I am studying for my final and doing some practice questions, but I am confused by something:
Here the solution says k at 0 we get N/2, but there is no way that answer is correct. If k is at 0 the $e^{-j2pik}$ should evaluate to 1, which should give us 0.
And here is the thing, there are several similar problems given by the book that all solves it this way. So I don't think its a typo error.
Can someone help me out with this? It is Q8.5a of Digital Signal Processing by oppenhiem and schaffer if you have that book and want to look it up.
thanks
For any integer $k$, the numerator is $1 - 1 = 0$.
If $k$ is also a multiple of $2N$ then the bottom is also $1-1 = 0$. This is indeterminate.
(It seems their $N/2$'s should be $2N$'s.)
Whenever $k$ is not a multiple of $2N$, the exponential on the bottom is not equal to one, so the expression on the bottom is nonzero, this whole expression is zero since the numerator is.
Here's what they must have meant in the indeterminate case:
$\frac{1-e^{-j2\pi k}}{1-e^{-j\pi k/N}}$
is of the form
$\frac{1 - x^{2N}}{1-x} = 1 + x + \cdots + x^{2N-1}$
for $x = e^{-j\pi k/N}$, and this sum must be what they really mean.
If $k$ is a multiple of $2N$ then $e^{-j\pi k/N}$ is one, so each term in this sum is one. The sum has $2N$ terms, so its total sum is $2N$.
I imagine this sum is what they're actually interested in, as this problem is about discrete fourier transforms.

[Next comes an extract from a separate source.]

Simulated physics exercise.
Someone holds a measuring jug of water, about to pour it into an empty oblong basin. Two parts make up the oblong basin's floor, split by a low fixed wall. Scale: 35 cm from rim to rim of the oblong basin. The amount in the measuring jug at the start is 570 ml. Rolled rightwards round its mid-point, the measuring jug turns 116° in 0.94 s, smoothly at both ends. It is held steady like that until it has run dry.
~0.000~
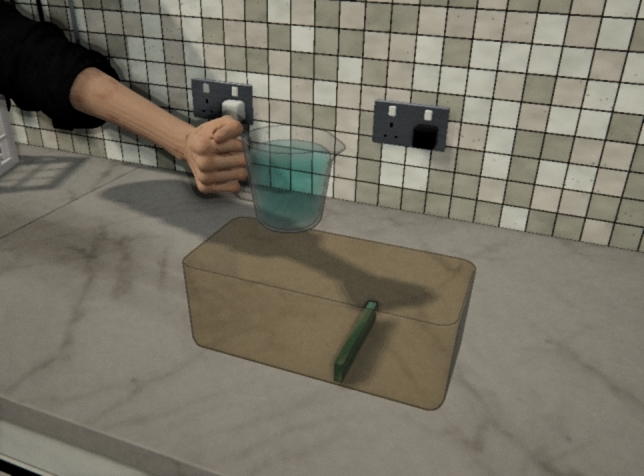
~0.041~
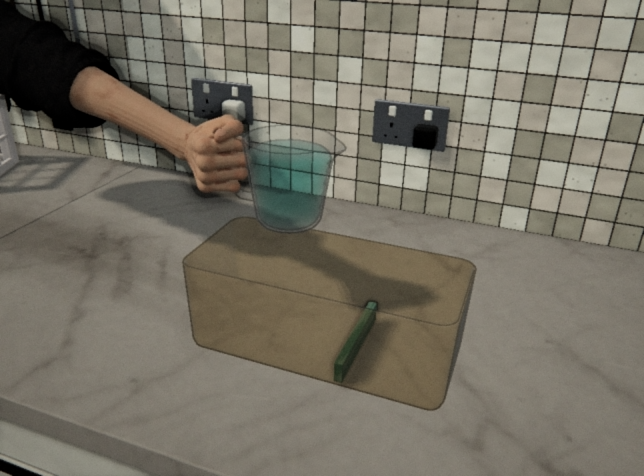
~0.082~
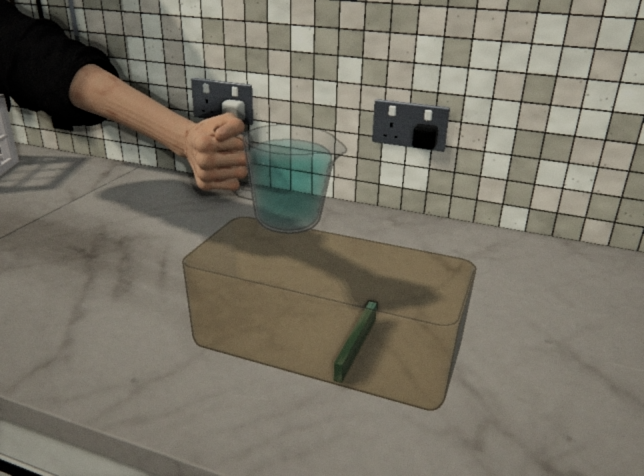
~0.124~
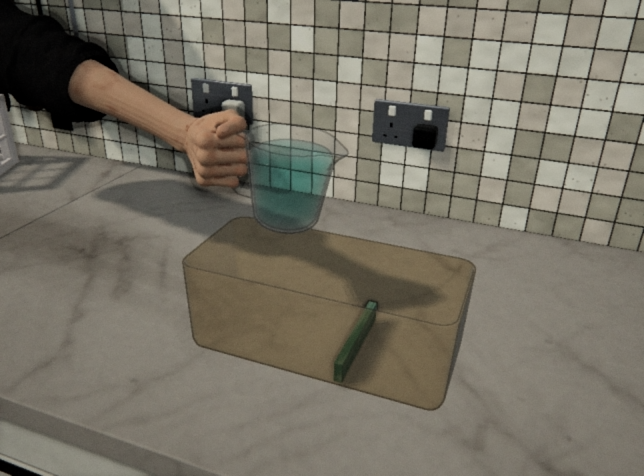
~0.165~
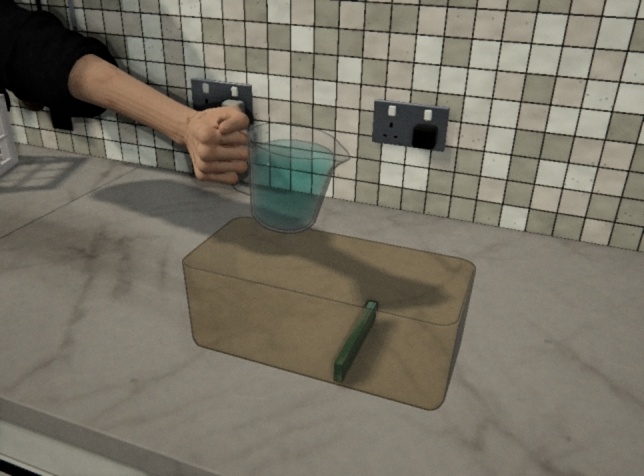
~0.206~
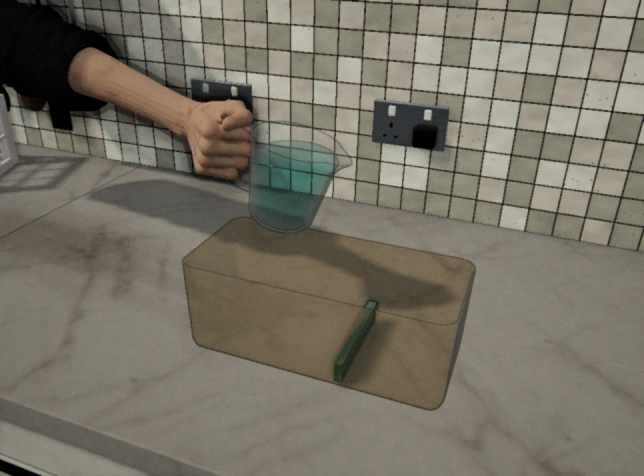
A hand held a clear jug of blue-green liquid above a see-through brownish basin on a marble counter, keeping nearly still at first, then slowly tilting the jug slightly to the right.
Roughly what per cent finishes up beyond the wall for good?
Roughly 70 per cent.
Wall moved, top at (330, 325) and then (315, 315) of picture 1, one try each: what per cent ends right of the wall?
Respectively 90 and 95 %.
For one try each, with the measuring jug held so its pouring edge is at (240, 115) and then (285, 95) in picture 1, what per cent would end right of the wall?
Near 15 in a hundred on the first go and near 10 in a hundred on the second.
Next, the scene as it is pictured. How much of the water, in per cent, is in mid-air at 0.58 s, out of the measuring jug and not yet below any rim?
Roughly 22 percent.
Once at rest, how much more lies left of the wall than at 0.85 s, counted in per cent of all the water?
12 %.
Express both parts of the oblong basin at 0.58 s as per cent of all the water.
Around 0 on the left and around 16 on the right.
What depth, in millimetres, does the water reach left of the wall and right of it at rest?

If the problem were $\frac{1-e^{-j2\pi k}}{1-e^{-4j\pi k/N}}$, then their $N/2$'s would be correct: it would be of the form $\frac{1-x^{N/2}}{1-x}$ for $x =e^{-4j\pi k/N}$, which is one precisely when $k$ is a multiple of $N/2$, and there are also $N/2$ terms, all equal to one, if you write it as a summation.